Ce film est une prouesse artistique, il vaut d'être regardé pour cela. L'histoire est un alibi pour regarder tous ces tableaux s'animer. Mais pas seulement. Ce scénario paradoxal, un des personnages du film le critique ainsi (citation approchante issue de mon souvenir) : "vous êtes obsédés par la mort de Van Gogh, mais que savez-vous de sa vie ?".
En effet, toute l'histoire tourne autour d'une enquête sur la mort de Van Gogh. Et c'est en général autour de ce sujet, ou celui de la crise de démence qui a occasionné l'auto-mutilation du peintre, que tournent les films sur Van Gogh. S'interroger sur cela, sans s'interroger sur qui était Van Gogh et de quoi était faite son âme, est une quête futile. Et pourtant, c'est en bonne partie ce que fait le film.
Mais il permet néanmoins de rendre justice à ce qui faisait de Van Gogh un être vivant, son hyper sensibilité, sa volonté de reconnaissance par la société, son amour tendre et passionné pour toute chose. Malgré cela, il a été traité comme un moins que rien une bonne partie de sa vie, avant de découvrir la peinture, et de peindre sans relâche, mais toujours sans vendre un tableau.

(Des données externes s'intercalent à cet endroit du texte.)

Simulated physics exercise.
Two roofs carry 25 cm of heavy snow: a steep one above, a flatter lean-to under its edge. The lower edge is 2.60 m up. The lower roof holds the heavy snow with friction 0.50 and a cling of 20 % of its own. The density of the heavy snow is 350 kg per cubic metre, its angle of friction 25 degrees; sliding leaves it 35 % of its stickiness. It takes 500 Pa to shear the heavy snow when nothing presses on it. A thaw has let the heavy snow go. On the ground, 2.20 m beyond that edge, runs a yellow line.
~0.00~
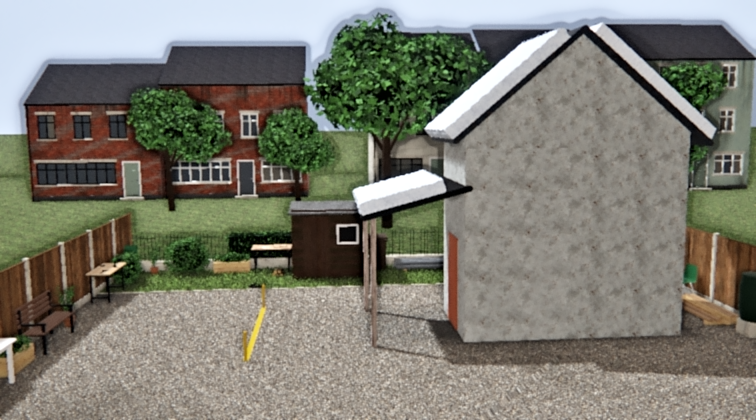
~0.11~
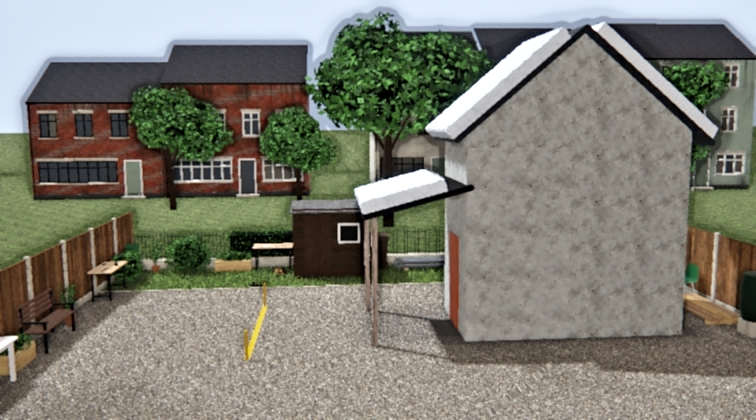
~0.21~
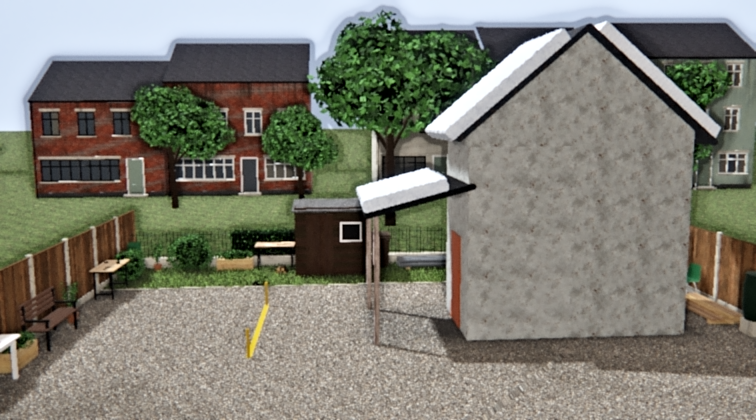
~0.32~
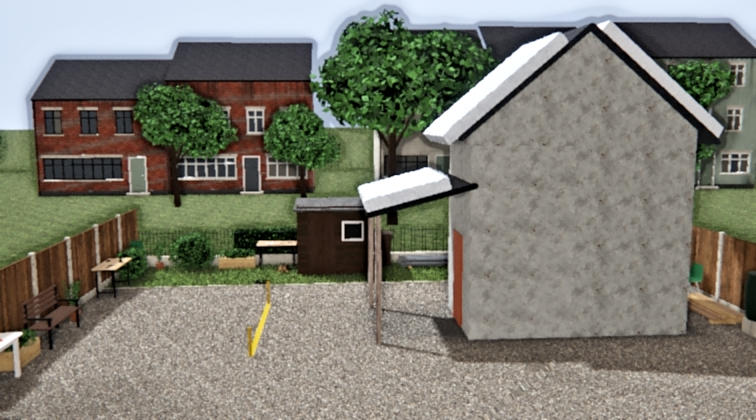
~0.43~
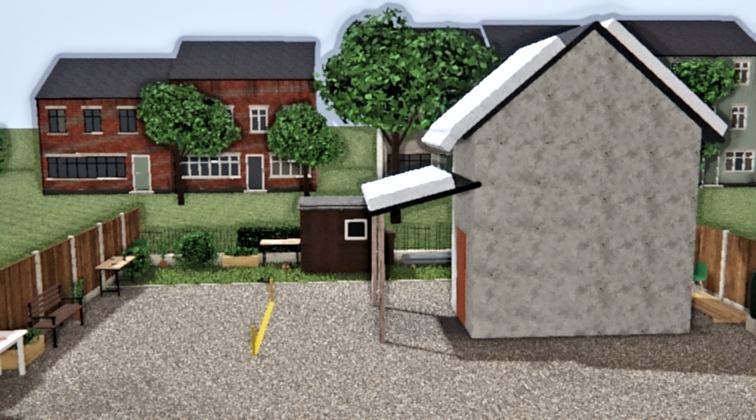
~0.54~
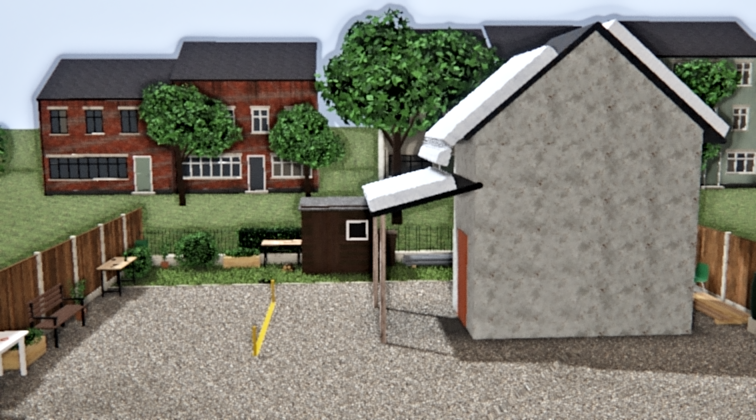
A grey house with a steep, snow-covered roof stood beside a gravel yard with a yellow line, and the thick snow slowly slid down its left slope, cracking at the lower edge above the snowy lean-to.
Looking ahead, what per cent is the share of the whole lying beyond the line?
Close to 24 per cent.
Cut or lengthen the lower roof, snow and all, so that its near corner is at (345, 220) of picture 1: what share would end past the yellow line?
Then about 16 %.
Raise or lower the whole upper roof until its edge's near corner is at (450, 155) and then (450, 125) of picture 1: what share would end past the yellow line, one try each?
In that order: 7 %, 35 %.
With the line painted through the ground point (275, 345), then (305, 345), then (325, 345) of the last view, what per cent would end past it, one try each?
In turn about 30 %, 45 %, 50 %.
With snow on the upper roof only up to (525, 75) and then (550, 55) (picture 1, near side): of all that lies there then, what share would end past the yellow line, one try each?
In turn about 4 %, 12 %.
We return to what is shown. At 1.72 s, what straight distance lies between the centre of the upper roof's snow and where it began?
Some 4.2 m.
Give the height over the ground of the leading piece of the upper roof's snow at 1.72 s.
Roughly 1.2 m.
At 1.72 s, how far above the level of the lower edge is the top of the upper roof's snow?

On lui a alors fait comprendre qu'il n'était qu'un poids pour les siens, au lieu de rendre hommage à sa qualité d'être vivant. Jusqu'à le tuer.

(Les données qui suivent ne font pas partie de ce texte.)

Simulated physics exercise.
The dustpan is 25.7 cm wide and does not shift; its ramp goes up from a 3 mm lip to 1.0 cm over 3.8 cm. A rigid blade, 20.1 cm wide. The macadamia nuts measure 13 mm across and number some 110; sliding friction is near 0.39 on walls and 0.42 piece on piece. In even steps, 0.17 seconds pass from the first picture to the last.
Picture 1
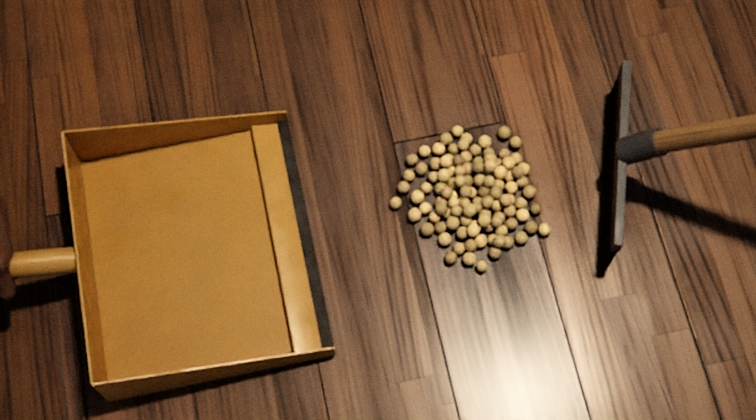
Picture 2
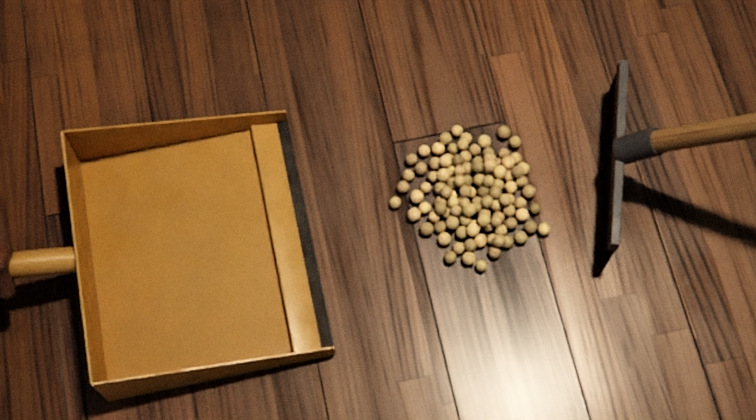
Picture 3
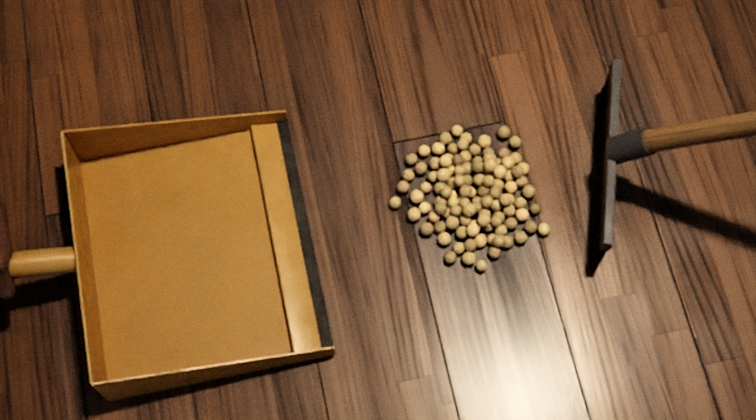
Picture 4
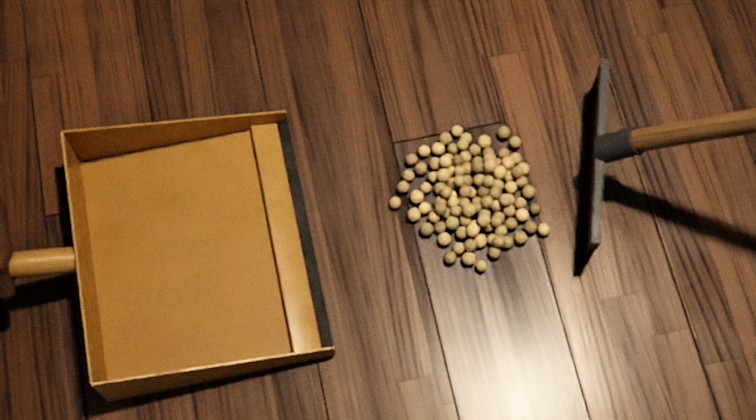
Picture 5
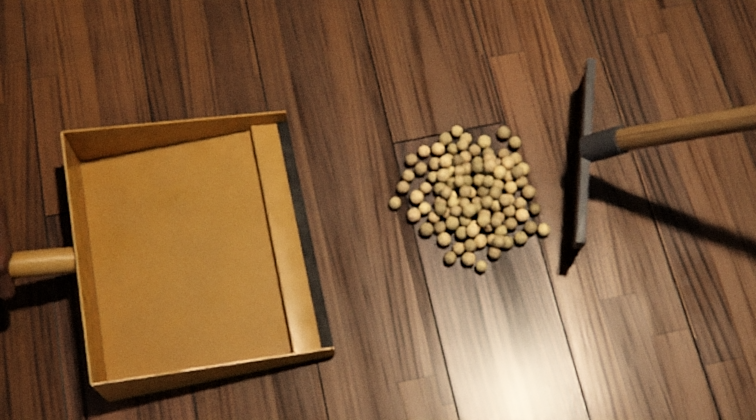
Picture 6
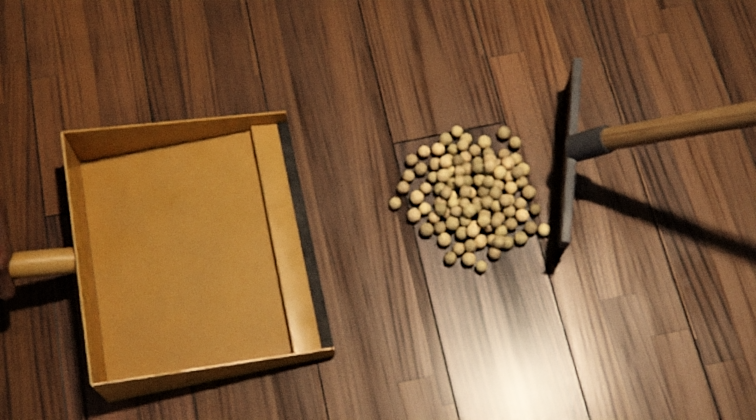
On a dark wooden plank floor, a tan dustpan lies at the left, a loose cluster of small round pale nuts sits in the middle, and a wooden-handled blade stands upright at the right. The blade slides slowly leftward, closing the gap to the cluster's right edge, while the nuts and dustpan stay still.
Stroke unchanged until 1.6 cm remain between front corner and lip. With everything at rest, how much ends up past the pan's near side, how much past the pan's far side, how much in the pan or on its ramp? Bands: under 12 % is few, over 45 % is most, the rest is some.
Near side: Few; far side: Some; pan: Some.
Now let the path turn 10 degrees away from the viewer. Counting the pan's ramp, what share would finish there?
I'd expect close to 15 percent.
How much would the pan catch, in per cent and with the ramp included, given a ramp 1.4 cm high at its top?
Close to 20 per cent then.
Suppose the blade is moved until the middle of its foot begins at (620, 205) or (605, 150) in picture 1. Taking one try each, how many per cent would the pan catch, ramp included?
Some 15 and 20 per cent.
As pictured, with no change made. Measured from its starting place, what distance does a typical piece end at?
18 cm or thereabouts.
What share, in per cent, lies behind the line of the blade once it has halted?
I'd say close to 15 per cent.
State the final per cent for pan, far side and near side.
Near side 0 %, far side 20 %, pan 20 %.
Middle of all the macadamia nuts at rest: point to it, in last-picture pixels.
Resting centre estimate: Around (313, 176).
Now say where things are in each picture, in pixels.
In the first frame, blade from (616, 246) to (625, 70), moved 0.0 cm, 0 of the pieces shifted so far; middle of the pieces at (471, 193); pan at (184, 258).
In the second frame, blade from (613, 245) to (622, 69), moved 0.2 cm, 0 of the pieces shifted so far; middle of the pieces at (471, 192).
In the third frame, blade from (606, 245) to (615, 69), moved 0.9 cm, 0 of the pieces shifted so far; middle of the pieces at (471, 192).
In the fourth frame, blade from (593, 244) to (603, 68), moved 2.1 cm, 0 of the pieces shifted so far; middle of the pieces at (470, 193).
In the fifth frame, blade from (579, 243) to (589, 68), moved 3.5 cm, 0 of the pieces shifted so far; middle of the pieces at (470, 193).
In the sixth frame, blade from (564, 243) to (576, 67), moved 4.9 cm, 0 of the pieces shifted so far; middle of the pieces at (471, 193); pan at (183, 259).
Then, 0.27 s after the last picture, middle of the blade 16 cm from the lip; 0 % over the lip, far side 0 %, near side 0 %.
Then, 0.45 s after the last picture, middle of the blade 9 cm from the lip; 0 % over the lip, far side 5 %, near side 0 %.
Then, 0.75 s after the last picture, middle of the blade 5 cm from the lip; 20 % over the lip, far side 20 %, near side 0 %.
In the end, near side 0 %, far side 20 %, pan 20 %, in front of the lip or behind the blade 60 %.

Ce film me fait nécessairement penser à toutes les bonnes âmes rejetées par la société, car incapables de s'intégrer dans des systèmes de valeurs complètement futiles, où le rejet de tout ce qui n'est pas profitable économiquement (notamment pour les autres, ceux qui possèdent et s'enrichissent de cette propriété) est la norme. Les bonnes âmes sont très souvent tuées par la violence des autres, ou par le sentiment d'injustice, d'exclusion. Car cet amour de toute chose va souvent également avec le désir de pouvoir exprimer cet amour et d'être aimé de la même façon en retour.